Experiências que tocam de perto
Segundo o sacerdote ucraniano, nestes casos a colegialidade e a eclesialidade são muito importantes e não são conceitos abstratos: um sacerdote precisa sentir o apoio concreto de outros sacerdotes, da Igreja.
"Quando há funeral de um dos nossos soldados, o pároco escreve no nosso grupo social e pede sacerdotes do decanato: “Queridos irmãos, por favor venham apoiar a mim e à família do soldado caído”. Porque se o sacerdote ficasse sozinho em um funeral assim, seria muito difícil para ele. E aquele sacerdote também pede: “Assinalem aqueles que podem vir, para que eu tenha certeza”. E é muito importante que aquele pároco saiba que pode contar com a presença dos outros sacerdotes, porque se trata de seu paroquiano falecido. Sei disso por experiência própria, vivida quando meu vizinho da casa do outro lado da rua morreu. Quando presidi aos funerais dos soldados, por exemplo nos povoados vizinhos, não os conhecia pessoalmente, mas aqui na minha paróquia quando trouxeram do front o meu vizinho ... conhecia-o de muitos anos, sempre o encontrava... E nesse momento te vem uma tristeza muito grande, durante a pregação a voz muda, em certos momentos sentes vontade de chorar porque vês uma pessoa conhecida naquele caixão”.
A Páscoa é tudo
Neste contexto, a celebração da Páscoa torna-se o centro da vida. "Para nós a Páscoa não é apenas uma tradição ou uma celebração. Para nós a Páscoa é tudo. Aqui nós – sublinha Padre Roman – não precisamos explicar ao nosso povo o que é a Páscoa.

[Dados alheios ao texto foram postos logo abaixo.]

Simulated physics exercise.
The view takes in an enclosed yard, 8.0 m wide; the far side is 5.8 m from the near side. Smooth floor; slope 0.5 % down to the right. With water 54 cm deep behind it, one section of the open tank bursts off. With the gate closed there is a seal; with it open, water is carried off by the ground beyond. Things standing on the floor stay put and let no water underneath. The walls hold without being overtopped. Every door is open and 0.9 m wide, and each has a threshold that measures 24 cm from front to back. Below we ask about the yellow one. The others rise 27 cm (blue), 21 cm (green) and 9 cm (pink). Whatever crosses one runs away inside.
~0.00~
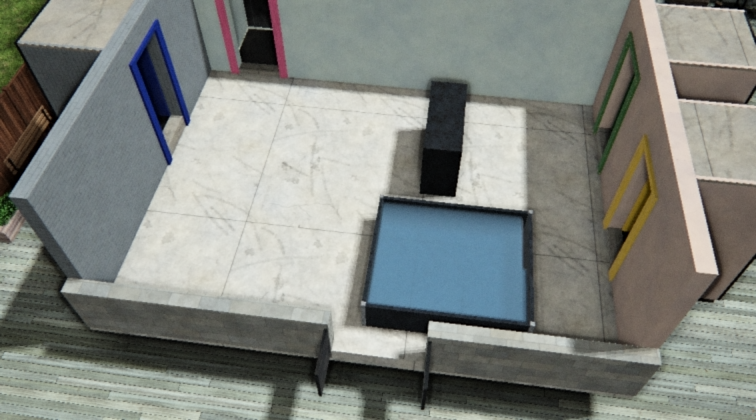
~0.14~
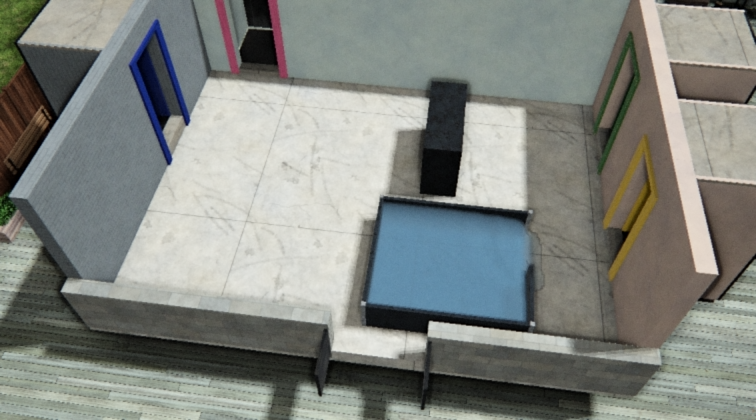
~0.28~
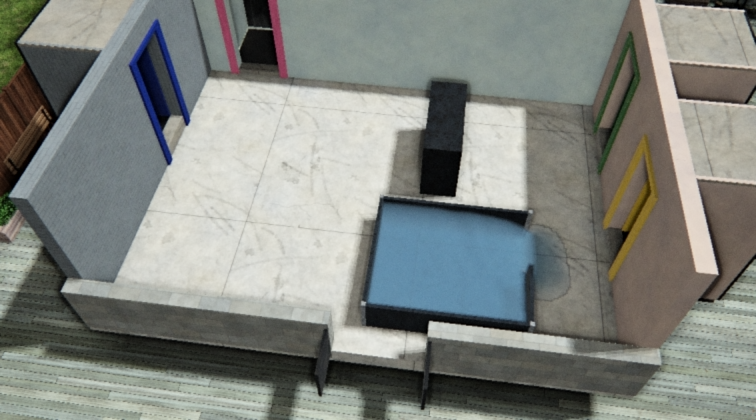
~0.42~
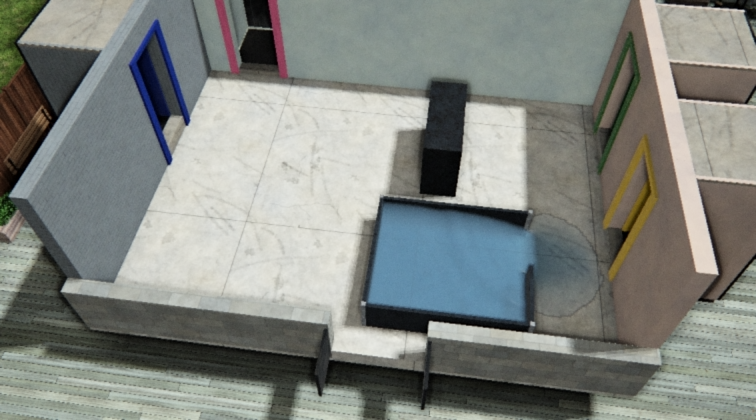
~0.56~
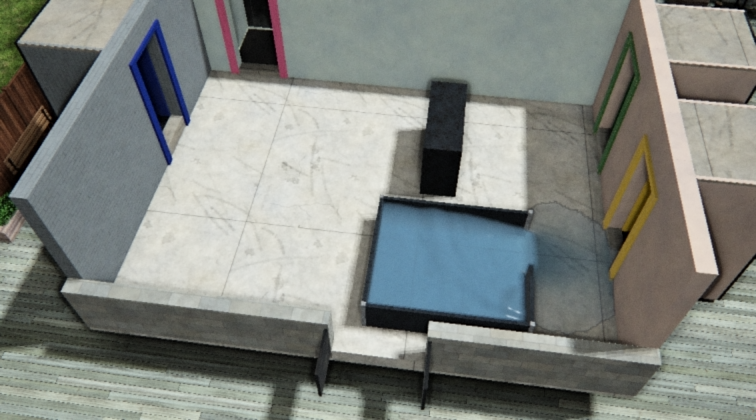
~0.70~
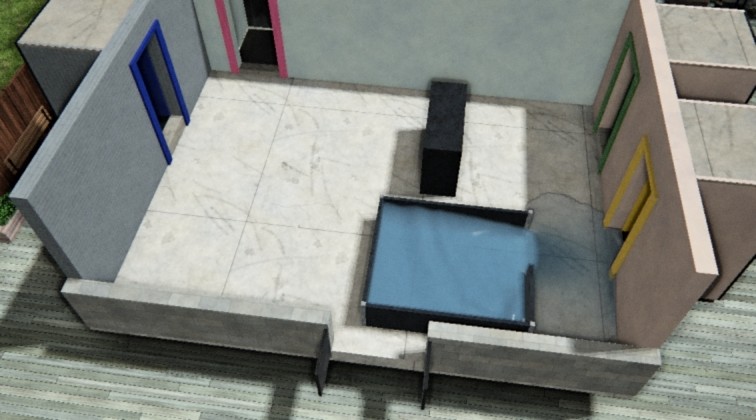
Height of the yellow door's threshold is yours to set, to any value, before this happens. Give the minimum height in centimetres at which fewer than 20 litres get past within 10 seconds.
32 cm.
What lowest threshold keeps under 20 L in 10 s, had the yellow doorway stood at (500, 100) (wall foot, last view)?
Roughly 10.0 cm.
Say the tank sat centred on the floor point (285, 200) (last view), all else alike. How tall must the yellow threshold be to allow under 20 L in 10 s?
New minimum height: Approx. 7.0 cm.
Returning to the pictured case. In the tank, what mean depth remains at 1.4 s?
I'd put it at some 42 centimetres on average.
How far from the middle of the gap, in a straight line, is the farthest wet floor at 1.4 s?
The front is some 2.8 m out.
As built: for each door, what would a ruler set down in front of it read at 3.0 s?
Centimetres: Blue = 0, green = 7, pink = 0, yellow = 25.
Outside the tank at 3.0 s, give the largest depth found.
I'd put it near 27 cm.
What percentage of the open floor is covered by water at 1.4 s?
Wet share: Near 10 %.
After 1.4 s water covers 10 % of the floor, deepest (34 cm) near (607, 278); 14 cm at the yellow door, 100 litres in over its 8 cm threshold.
After 3.0 s water covers 20 % of the floor, deepest (27 cm) near (607, 278); 25 cm at the yellow door, 372 litres in over its 8 cm threshold.
After 10.0 s water covers 60 % of the floor, deepest (12 cm) near (606, 260); 12 cm at the yellow door, 723 litres in over its 8 cm threshold.
At the yellow door as built, the water arrived by 0.6 s and peaked near 27 cm at 2.6 s.
Run again over the same 10 s with other heights there, 79 litres in over 25.5 cm, 7 litres over 34.5 cm. The limit of 20 litres is kept from about 32 cm up.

Para eles é o ápice de tudo, é sagrado. Mesmo que alguém não vá à igreja durante todo o ano, ir venerar Plashchanytsia [ndr - ícone representa Cristo depois que ele foi retirado da cruz] ou abençoar paska [ndr, o pão preparado na Ucrânia para a Páscoa] é sagrado. Antes da Páscoa muitas pessoas também se confessam. Portanto este acontecimento da Páscoa e da Ressurreição é um acontecimento muito sério para o nosso povo. Acho que isso está nos salvando, quer psicologicamente, mas também realmente, de todos os tipos de problemas. Porque onde está Cristo ressuscitado, a morte vai embora. E penso que a morte não tem acesso a nós e não tem poder enquanto vivermos verdadeiramente a Páscoa.”